Every Tuesday night, the day before my class in religious instruction, my mother would drill me on the weekly lesson. She never betrayed the slightest impatience, and she made it fun by playing games with me. She held up playing cards numbered one through seven for the seven gifts of
the Holy Ghost—wisdom, understanding, counsel, fortitude, knowledge, piety, and fear of the Lord—placing the appropriate card on the table as I recalled each one. In similar fashion, I learned the three theological virtues, the ten commandments, and the seven sacraments. And when I had to memorize various prayers—the Our Father, the Hail Mary, and the Apostles’ Creed—she put a glass of milk and a box of Oreo cookies on the table so I could savor my success at the completion of each prayer.
In class, Sister Marian explored each commandment with us in fuller detail. To understand the eighth commandment—“Thou shalt not bear false witness against thy neighbor”—we were told to imagine emptying a feather pillow from the roof of our house, then trying to pick up every feather. If it seemed impossible for us to imagine gathering all the feathers back into the pillow, Sister explained, “so would you never be able to get the rumor you told about someone back from everyone who heard it.”

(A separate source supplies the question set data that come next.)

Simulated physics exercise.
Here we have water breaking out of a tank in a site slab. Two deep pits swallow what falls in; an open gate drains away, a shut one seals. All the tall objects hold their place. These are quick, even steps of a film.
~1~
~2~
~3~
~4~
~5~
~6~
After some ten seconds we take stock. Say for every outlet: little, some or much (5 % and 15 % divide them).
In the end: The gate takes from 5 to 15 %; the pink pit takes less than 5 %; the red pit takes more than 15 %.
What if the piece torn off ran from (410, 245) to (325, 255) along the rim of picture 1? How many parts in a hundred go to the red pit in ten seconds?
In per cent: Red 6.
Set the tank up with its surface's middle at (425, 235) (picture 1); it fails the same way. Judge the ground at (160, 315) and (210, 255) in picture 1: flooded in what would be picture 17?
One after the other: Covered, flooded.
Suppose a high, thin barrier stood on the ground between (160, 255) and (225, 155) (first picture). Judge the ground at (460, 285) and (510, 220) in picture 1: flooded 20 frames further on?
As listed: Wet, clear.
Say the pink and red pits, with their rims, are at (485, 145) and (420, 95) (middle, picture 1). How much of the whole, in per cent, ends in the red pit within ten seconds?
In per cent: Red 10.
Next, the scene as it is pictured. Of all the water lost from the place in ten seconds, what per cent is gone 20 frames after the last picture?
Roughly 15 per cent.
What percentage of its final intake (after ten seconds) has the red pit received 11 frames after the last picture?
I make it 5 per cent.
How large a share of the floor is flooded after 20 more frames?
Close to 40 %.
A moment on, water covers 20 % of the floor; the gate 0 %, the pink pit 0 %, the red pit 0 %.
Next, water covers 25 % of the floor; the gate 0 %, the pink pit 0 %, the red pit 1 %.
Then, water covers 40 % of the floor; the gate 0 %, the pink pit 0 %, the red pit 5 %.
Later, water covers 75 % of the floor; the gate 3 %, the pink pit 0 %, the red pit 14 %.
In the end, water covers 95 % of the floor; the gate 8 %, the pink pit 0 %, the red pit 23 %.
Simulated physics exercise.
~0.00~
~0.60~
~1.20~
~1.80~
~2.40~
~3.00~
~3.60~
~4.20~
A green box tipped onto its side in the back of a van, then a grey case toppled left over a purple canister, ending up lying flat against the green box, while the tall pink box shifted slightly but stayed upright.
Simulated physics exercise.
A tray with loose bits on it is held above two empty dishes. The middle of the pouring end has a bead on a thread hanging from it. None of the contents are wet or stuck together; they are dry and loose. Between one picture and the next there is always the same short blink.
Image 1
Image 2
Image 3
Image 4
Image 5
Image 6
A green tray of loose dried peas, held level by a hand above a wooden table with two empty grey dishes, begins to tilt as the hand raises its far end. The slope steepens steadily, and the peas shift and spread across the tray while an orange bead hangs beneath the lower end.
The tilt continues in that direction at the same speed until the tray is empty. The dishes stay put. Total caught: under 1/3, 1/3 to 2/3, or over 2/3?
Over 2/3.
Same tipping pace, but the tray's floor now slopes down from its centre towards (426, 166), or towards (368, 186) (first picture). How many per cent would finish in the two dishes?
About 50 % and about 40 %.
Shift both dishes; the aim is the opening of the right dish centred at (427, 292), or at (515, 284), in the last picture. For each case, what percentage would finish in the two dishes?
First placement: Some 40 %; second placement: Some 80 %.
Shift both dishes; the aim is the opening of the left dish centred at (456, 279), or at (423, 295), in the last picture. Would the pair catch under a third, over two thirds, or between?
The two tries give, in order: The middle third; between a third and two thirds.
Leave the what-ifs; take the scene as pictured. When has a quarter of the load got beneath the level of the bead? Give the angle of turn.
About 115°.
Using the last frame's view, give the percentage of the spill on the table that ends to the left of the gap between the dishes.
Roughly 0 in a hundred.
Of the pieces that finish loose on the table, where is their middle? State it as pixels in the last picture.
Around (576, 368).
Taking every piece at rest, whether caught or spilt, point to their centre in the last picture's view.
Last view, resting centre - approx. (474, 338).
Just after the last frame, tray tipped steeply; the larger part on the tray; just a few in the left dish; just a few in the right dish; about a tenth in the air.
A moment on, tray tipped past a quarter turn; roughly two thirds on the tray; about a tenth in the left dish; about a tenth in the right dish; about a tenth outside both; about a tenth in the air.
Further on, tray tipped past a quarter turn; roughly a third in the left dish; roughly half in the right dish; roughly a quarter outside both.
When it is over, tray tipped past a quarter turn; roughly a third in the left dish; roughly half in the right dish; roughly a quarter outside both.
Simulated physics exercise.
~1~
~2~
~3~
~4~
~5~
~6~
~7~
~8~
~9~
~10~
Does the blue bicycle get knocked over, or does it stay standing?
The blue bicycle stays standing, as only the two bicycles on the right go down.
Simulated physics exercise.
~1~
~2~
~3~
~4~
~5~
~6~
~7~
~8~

My imagination was kindled by the concept of baptism. We learned that we were all born with souls that were dead in original sin under the power of the devil, but that baptism gave us new life and freed us from Satan’s grasp. Without baptism, one could not receive any of the other sacraments or go to heaven. The part that particularly aroused me, however, was the thought that, if an unbaptized person was dying, and no priest was present, it was up to us—i.e., me—to perform the sacrament by pouring ordinary water on the forehead of the dying person and saying aloud: “I baptize thee in the name of the Father, and of the Son, and of the Holy Ghost.” More than once, I used my unbaptized doll to practice the sacrament of baptism. I would make her comfortable on my pillow, run into the bathroom directly across the hall, fill a plastic cup with water, and very solemnly launch her toward salvation.